Trump moves on to new case before Supreme Court challenging election results
President Donald Trump has said that his campaign will join an improbable case before the US Supreme Court challenging election results in Pennsylvania and other states.
Mr Trump’s latest move comes after the Supreme Court rejected a last-gasp bid to reverse Pennsylvania’s certification of US President-elect Joe Biden’s victory in the state.
The court has asked for responses by Thursday.
Out of the roughly 50 lawsuits filed around the country contesting the November 3 vote, Mr Trump has lost more than 35 and the others are pending, according to an Associated Press tally.

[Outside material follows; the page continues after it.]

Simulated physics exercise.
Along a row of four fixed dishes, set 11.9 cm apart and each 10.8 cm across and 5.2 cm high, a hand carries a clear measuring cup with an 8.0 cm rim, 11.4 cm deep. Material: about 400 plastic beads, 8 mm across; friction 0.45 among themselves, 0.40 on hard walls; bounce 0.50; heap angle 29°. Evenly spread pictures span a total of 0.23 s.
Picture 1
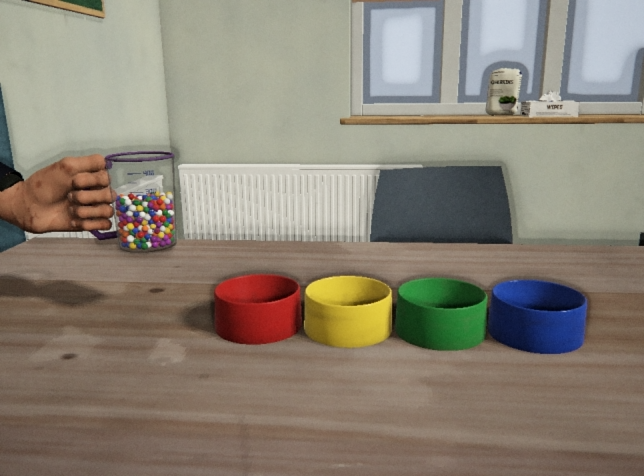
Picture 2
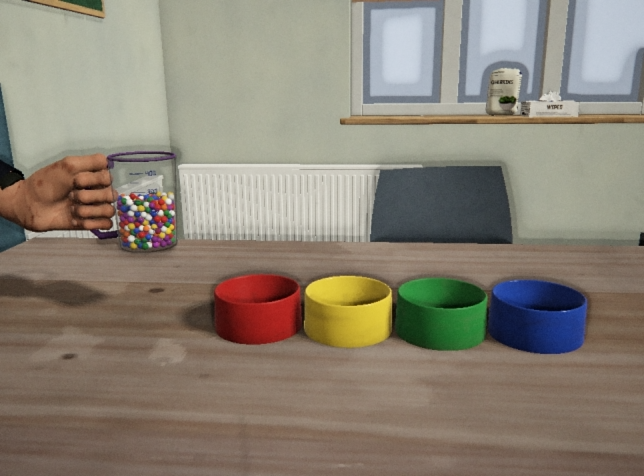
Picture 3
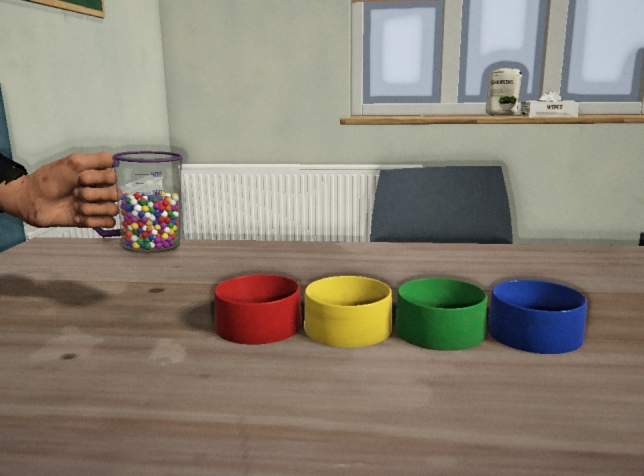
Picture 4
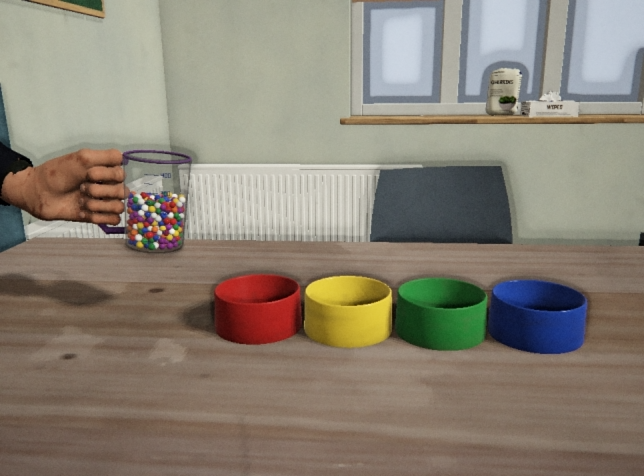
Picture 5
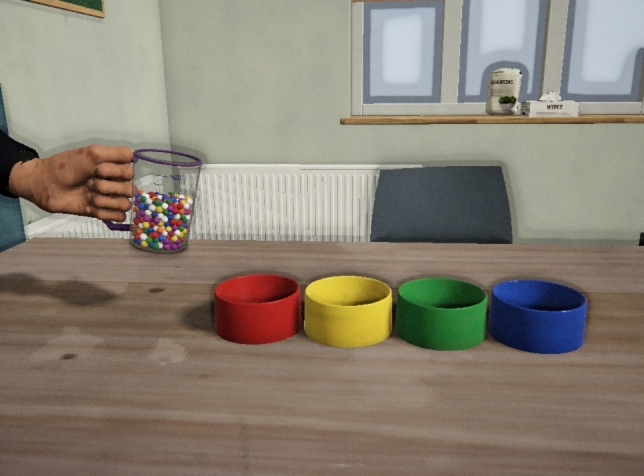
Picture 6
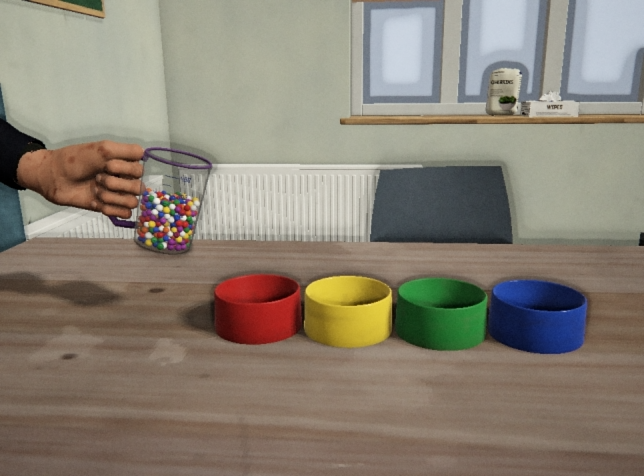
The footage shows a hand holding a clear cup of multicolored beads above a wooden table, left of red, yellow, green and blue dishes. The hand moves the cup slightly to the right while gradually tilting it toward the dishes.
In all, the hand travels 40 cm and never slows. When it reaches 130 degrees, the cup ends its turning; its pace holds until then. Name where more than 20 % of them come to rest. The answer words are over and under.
Red: Under. Blue: Under. Green: Over. Yellow: Under. Counter: Under.
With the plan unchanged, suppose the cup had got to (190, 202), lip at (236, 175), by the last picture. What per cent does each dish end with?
You'd end up with red at 0, blue at 20, green at 70 and yellow at 0.
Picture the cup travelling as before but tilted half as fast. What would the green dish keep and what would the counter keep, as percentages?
In the green dish 0; on the counter 0.
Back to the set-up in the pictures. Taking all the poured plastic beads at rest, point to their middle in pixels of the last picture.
Once everything settles, the centre is around (445, 316).
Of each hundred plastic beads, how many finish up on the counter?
5 %.
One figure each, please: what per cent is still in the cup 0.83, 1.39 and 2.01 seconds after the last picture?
Going in order, it reads 100, then 5, and finally 0 per cent.
Then, 0.83 s after the last picture, tilt 91 degrees; cup holds 100 %.
Then, 1.39 s after the last picture, tilt 130 degrees; cup holds 5 %, green 90 %, yellow 5 %.
Then, 2.01 s after the last picture, tilt 130 degrees; cup holds 0 %, green 95 %, yellow 5 %.
In the end, red 0 %, blue 0 %, green 95 %, yellow 5 %, counter 5 %.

The suit from the Texas attorney general, Republican Ken Paxton, demands that the 62 total Electoral College votes in Georgia, Michigan, Pennsylvania and Wisconsin be invalidated. That is enough, if set aside, to swing the election to Mr Trump.
Mr Paxton’s suit repeats a litany of false, disproven and unsupported allegations about postal votes and voting in the four battleground states.
Mr Trump said: “We will be intervening in the Texas (plus many other states) case. This is the big one. Our Country needs a victory.”
Legal experts dismissed Mr Paxton’s filing as the latest and perhaps longest legal shot since election day, and officials in the four states have sharply criticised Mr Paxton.
The Supreme Court refused to call into question the certification process in Pennsylvania. Governor Tom Wolf has already certified Mr Biden’s victory and the state’s 20 electors are to meet on December 14 to cast their votes for the former vice president.
Mr Biden won 306 electoral votes, so even if Pennsylvania’s results had been in doubt, he still would have more than the 270 electoral votes needed to become president.
Shortly before tweeting about joining Mr Paxton’s case, Mr Trump distanced himself from the Pennsylvania challenge, saying it was not his.
He said: “The case everyone has been waiting for is the State’s case with Texas and numerous others joining.”
The court’s decision not to intervene in Pennsylvania came in a suit led by Republican congressman Mike Kelly and congressional candidate Sean Parnell, who lost to Democrat representative Conor Lamb.
“Even Trump appointees & Republicans saw this for what it was: a charade,” Mr Lamb said on Twitter.
In court filings, lawyers for Pennsylvania and Mr Wolf, said the suit’s claims were “fundamentally frivolous” and its request “one of the most dramatic, disruptive invocations of judicial power in the history of the Republic”.
“No court has ever issued an order nullifying a governor’s certification of presidential election results,” they wrote.
Having lost the request for the court to intervene immediately, Greg Teufel, a lawyer for Mr Kelly and Mr Parnell, said he would request that the court consider the case on its underlying merits on an expedited basis.
Still, hopes for immediate intervention concerning the election “substantially dimmed” with the court’s action on Tuesday, Mr Teufel said.
In their underlying suit, Mr Kelly, Mr Parnell and the other Republican plaintiffs had sought to either throw out the 2.5 million postal votes submitted under the law or to wipe out the election results and direct the state’s Republican-controlled legislature to pick Pennsylvania’s presidential electors.
The Republicans argued that Pennsylvania’s expansive vote-by-mail law is unconstitutional because it required a constitutional amendment to authorise its provisions. Just one Republican state lawmaker voted against its passage last year in the Republican-controlled legislature.
Mr Biden beat Mr Trump by more than 80,000 votes in Pennsylvania, a state Mr Trump had won in 2016. Most postal votes were submitted by Democrats.